Frequently Asked Questions
What’s the difference between degrees and radians?
Degrees split a full circle into 360 equal parts. Radians measure angles using arc length: one radian is the angle that cuts off an arc equal in length to the radius. \(2\pi\) radians make a full circle, and \(180^\circ = \pi\) radians. Radians are the natural unit for calculus and most advanced math; degrees are easier for everyday geometry.
How do I convert degrees to radians?
Multiply by \(\pi/180\). Examples: \(90^\circ \times \pi/180 = \pi/2\) rad. \(45^\circ \times \pi/180 = \pi/4\) rad. \(270^\circ \times \pi/180 = 3\pi/2\) rad. The shortcut: divide by 180 and put \(\pi\) on top.
How do I convert radians to degrees?
Multiply by \(180/\pi\). Examples: \(\pi/3 \times 180/\pi = 60^\circ\); the \(\pi\) cancels. \(5\pi/6 \times 180/\pi = 150^\circ\). When the radian measure has no \(\pi\) (just a real number like 2 radians), you’ll get a decimal answer: \(2 \times 180/\pi \approx 114.59^\circ\). The shortcut: when \(\pi\) appears in the radian measure, expect a clean answer; when it doesn’t, expect a decimal.
What’s a coterminal angle?
Two angles are coterminal if they share the same initial side (positive \(x\)-axis) and same terminal side – they end up pointing the same way after rotation. To find coterminal angles, add or subtract \(360^\circ\) (or \(2\pi\) radians). So \(60^\circ\), \(420^\circ\), and \(-300^\circ\) are all coterminal.
What’s a reference angle?
The reference angle is the acute angle between the terminal side of an angle and the \(x\)-axis. It’s always positive and between \(0^\circ\) and \(90^\circ\) (or \(0\) and \(\pi/2\)). Reference angles let you find sine, cosine, and tangent of any angle by relating it to a familiar acute angle.
How do I find the reference angle?
It depends on the quadrant of the terminal side. Quadrant I: reference = angle. Quadrant II: reference = \(180^\circ – \)angle. Quadrant III: reference = angle\(-180^\circ\). Quadrant IV: reference = \(360^\circ – \)angle. Example: for \(210^\circ\) (Quadrant III), reference is \(210^\circ – 180^\circ = 30^\circ\).
What are common angle measures I should memorize?
In degrees: 0, 30, 45, 60, 90, 180, 270, 360. In radians: 0, \(\pi/6\), \(\pi/4\), \(\pi/3\), \(\pi/2\), \(\pi\), \(3\pi/2\), \(2\pi\). Memorize the corresponding sine and cosine values too – they’re the backbone of trig.

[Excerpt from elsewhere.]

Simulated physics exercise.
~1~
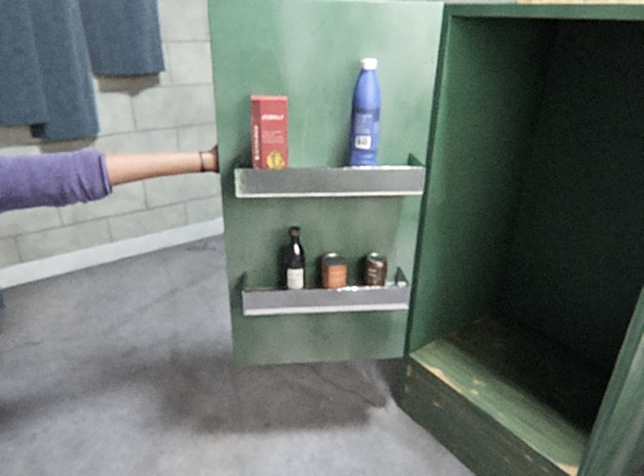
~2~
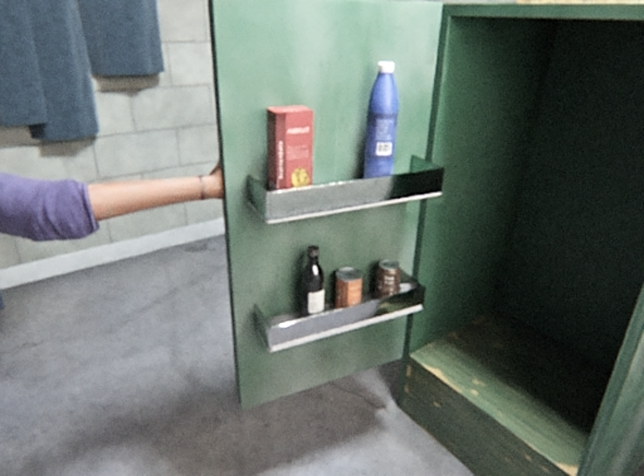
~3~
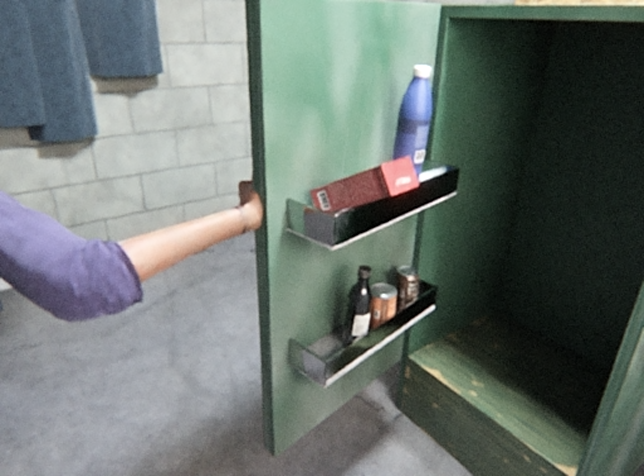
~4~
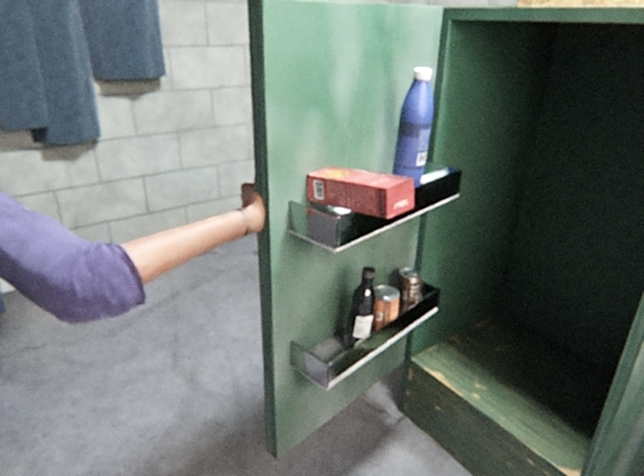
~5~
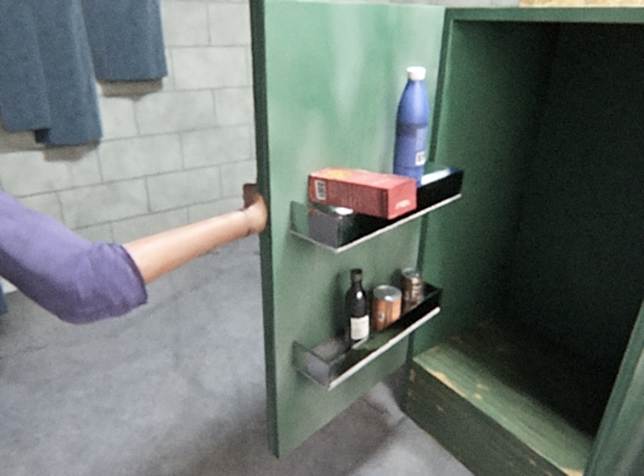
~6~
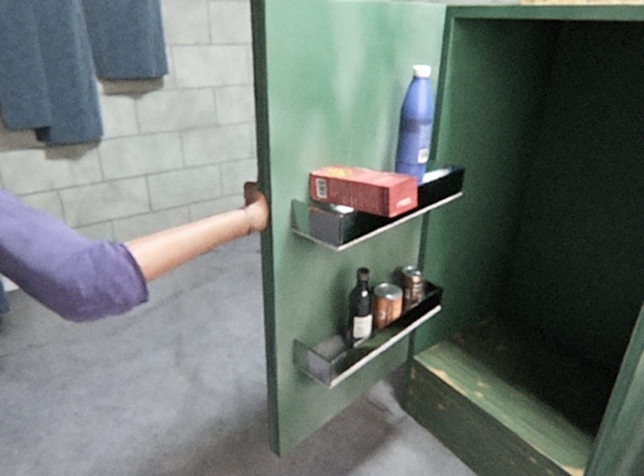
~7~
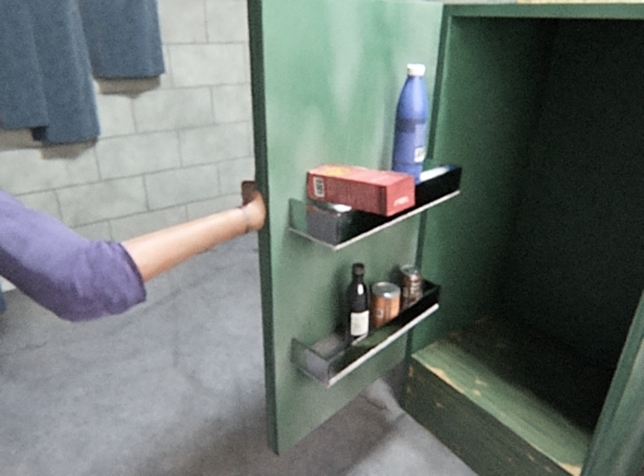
The clip opens on a green locker with its door wide open, a purple-sleeved arm holding the door's outer edge. Two racks line the inside of the door, the upper one holding a red carton and a blue bottle, the lower one a black bottle and two small cans. The hand pushes the door partway toward closed, and it stops abruptly, still well open. The red carton tips over to the right and settles on its side across the upper rack. The blue bottle, black bottle and both cans stay upright as the hand remains on the motionless door.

What’s the arc length formula?
Arc length \(s = r\theta\), where \(\theta\) is in radians and \(r\) is the radius. Example: an arc subtending \(\pi/3\) radians on a circle of radius 6 has length \(s = 6 \times \pi/3 = 2\pi\). This formula only works with radians – that’s a big reason radians are useful.

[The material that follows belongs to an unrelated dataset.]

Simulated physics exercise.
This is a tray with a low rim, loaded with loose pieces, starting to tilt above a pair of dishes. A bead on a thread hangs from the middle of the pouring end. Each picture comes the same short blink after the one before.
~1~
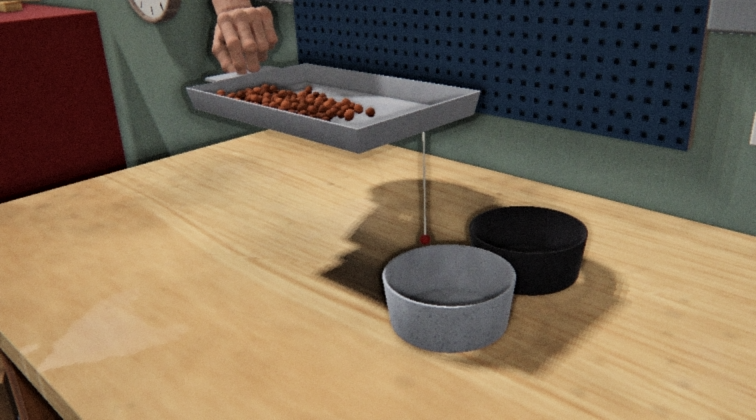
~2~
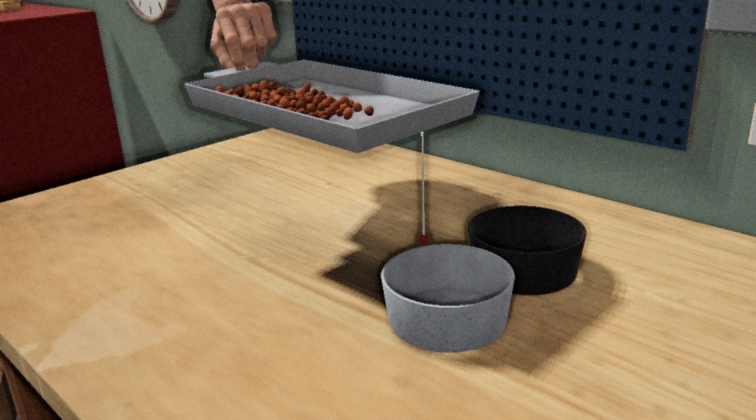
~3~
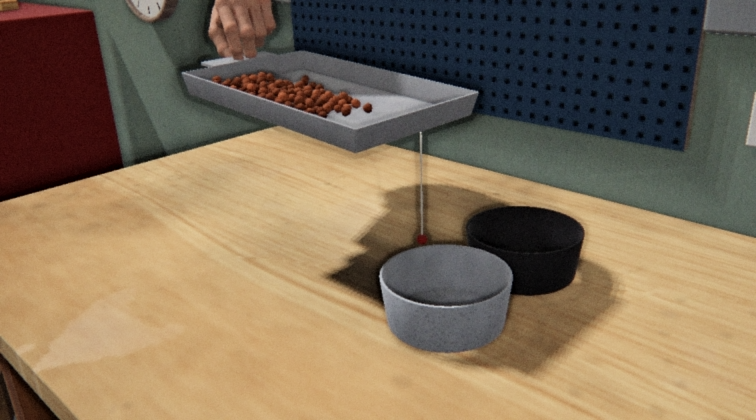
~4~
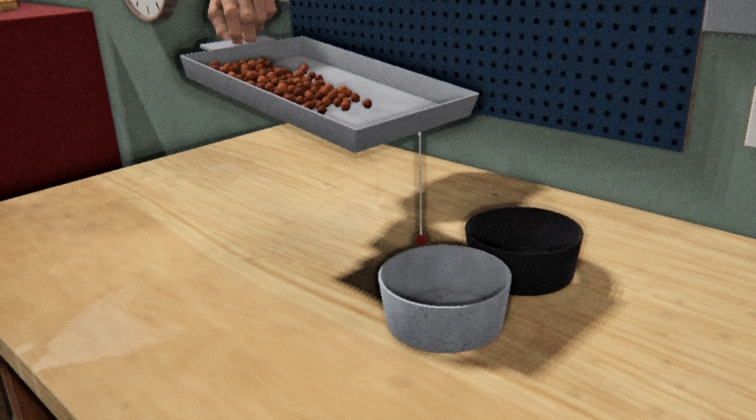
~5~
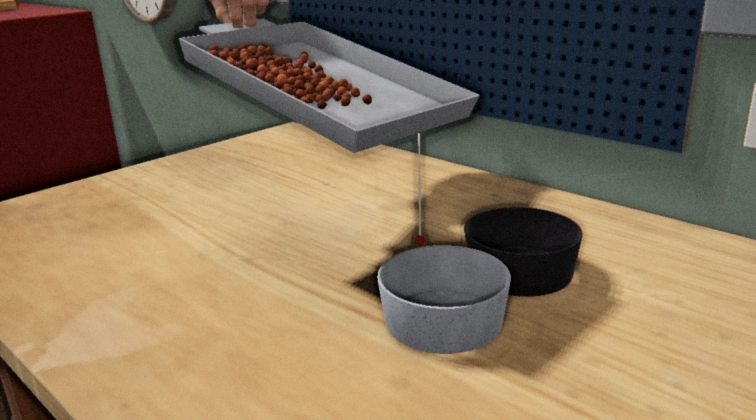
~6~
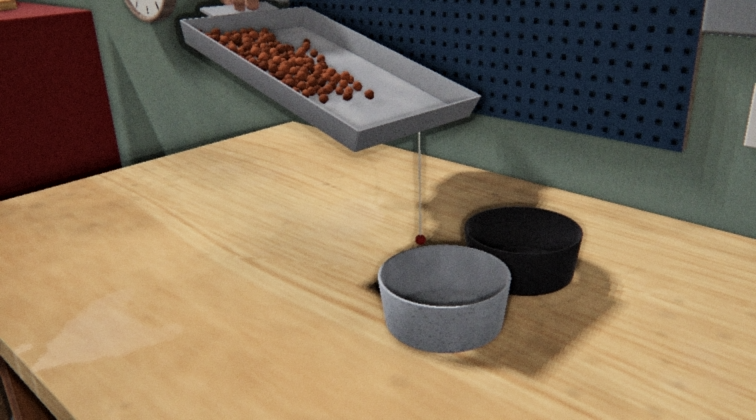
A gray tray of small reddish-brown pellets, held by a hand at its far end, gradually tilted as that end rose, while the gray and black dishes below stayed put on the wooden table.
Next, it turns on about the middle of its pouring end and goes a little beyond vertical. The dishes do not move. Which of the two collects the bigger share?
Fuller: The left dish.
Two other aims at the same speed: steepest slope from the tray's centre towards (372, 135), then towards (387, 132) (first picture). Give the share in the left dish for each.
In turn 50 and 70 in a hundred.
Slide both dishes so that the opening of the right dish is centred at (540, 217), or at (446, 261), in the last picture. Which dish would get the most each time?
One: The dish on the left. Two: Right.
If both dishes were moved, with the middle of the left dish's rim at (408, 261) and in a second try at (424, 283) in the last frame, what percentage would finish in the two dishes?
Roughly 30 per cent, and 80 per cent.
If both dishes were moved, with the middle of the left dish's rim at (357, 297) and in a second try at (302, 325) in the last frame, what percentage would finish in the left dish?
First some 10, then 0 per cent.
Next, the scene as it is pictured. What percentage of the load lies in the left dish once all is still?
Near 60 %.
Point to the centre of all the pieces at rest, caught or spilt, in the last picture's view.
Near (468, 313).
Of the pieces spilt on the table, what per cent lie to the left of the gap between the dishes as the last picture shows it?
About 30 per cent.
Just after the last frame, tray tipped steeply; almost all on the tray; just a few in the left dish; about a tenth in the air.
A moment on, tray tipped right over; the larger part on the tray; about a tenth in the left dish; just a few in the right dish; about a tenth outside both; just a few in the air.
Further on, tray tipped past a quarter turn; roughly two thirds in the left dish; roughly a quarter in the right dish; roughly a quarter outside both.
When it is over, tray tipped past a quarter turn; roughly two thirds in the left dish; roughly a quarter in the right dish; roughly a quarter outside both.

What’s the area of a circular sector?
Area \(A = \frac{1}{2}r^2\theta\), again with \(\theta\) in radians. Example: sector of radius 4 with central angle \(\pi/2\) has area \(\frac{1}{2}(16)(\pi/2) = 4\pi\). In degrees, the formula becomes \(A = \frac{\theta}{360}\pi r^2\) – longer to write, easier to forget.

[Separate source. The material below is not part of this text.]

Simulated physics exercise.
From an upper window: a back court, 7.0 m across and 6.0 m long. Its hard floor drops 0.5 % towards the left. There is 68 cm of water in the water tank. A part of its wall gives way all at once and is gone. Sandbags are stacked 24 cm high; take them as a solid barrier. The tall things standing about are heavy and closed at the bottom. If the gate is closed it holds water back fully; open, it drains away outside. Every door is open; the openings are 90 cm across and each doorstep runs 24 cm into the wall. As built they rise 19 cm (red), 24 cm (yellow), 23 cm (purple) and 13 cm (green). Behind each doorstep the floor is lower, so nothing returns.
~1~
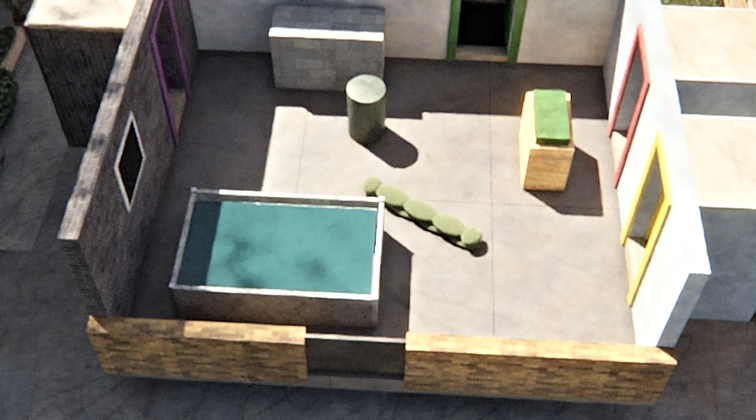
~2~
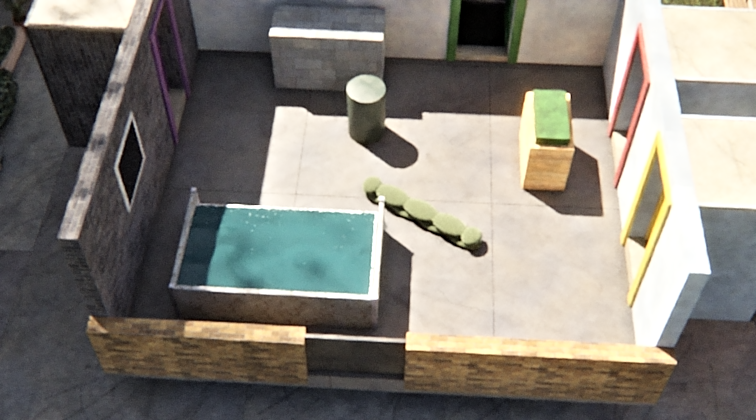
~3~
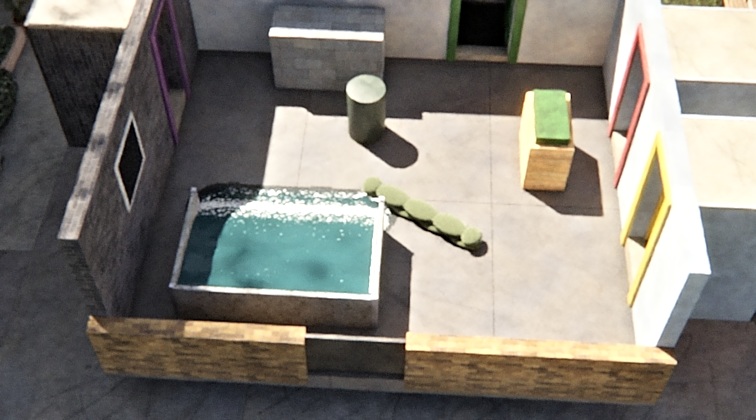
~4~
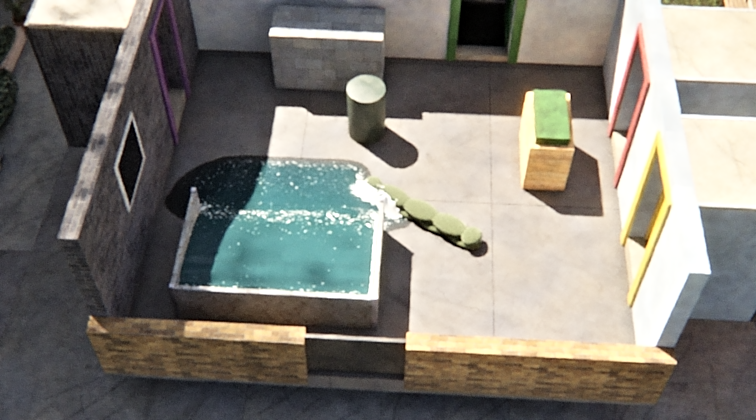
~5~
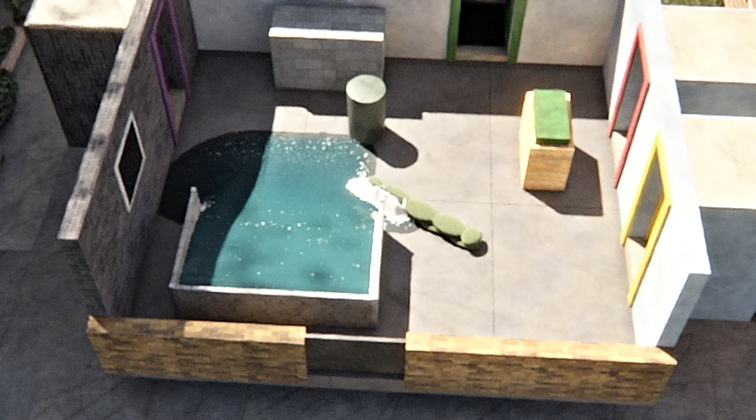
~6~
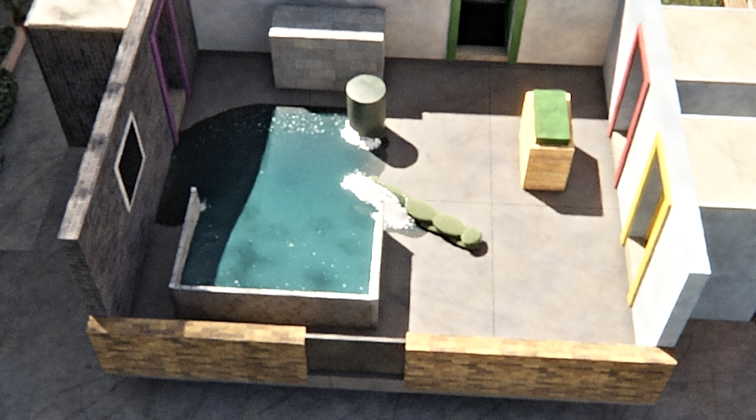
Water poured out of the far side of a rectangular tank in a walled courtyard after that wall vanished, spreading back across the paving, foaming around the row of sandbags and reaching the green cylinder.
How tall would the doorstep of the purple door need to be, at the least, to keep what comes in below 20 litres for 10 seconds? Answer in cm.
Close to 25 cm is just enough.
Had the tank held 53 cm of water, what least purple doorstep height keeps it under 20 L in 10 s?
Some 19 cm.
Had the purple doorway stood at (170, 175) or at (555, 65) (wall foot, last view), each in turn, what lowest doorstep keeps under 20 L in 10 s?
Roughly 13.5 and 9.5 cm.
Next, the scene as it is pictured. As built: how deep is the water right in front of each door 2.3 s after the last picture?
Depths in cm: Red 0, yellow 0, purple 31, green 4.
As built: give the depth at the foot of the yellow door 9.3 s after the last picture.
Roughly 7.0 cm deep.
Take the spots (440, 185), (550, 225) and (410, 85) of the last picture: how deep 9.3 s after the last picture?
In that order: 4, 6 and 8 cm.
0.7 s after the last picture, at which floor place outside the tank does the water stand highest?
Near (318, 93).
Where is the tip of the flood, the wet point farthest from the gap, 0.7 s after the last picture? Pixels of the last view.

Where do angle conversions show up on tests?
SAT (occasionally), ACT (occasionally), CLEP Precalculus, AP Pre-Calculus, AP Calculus, and every trig class. Free-response questions on radians-to-degrees conversion, coterminal angles, reference angles, arc length, and sector area are routine. Memorize the conversion factors so you don’t waste time.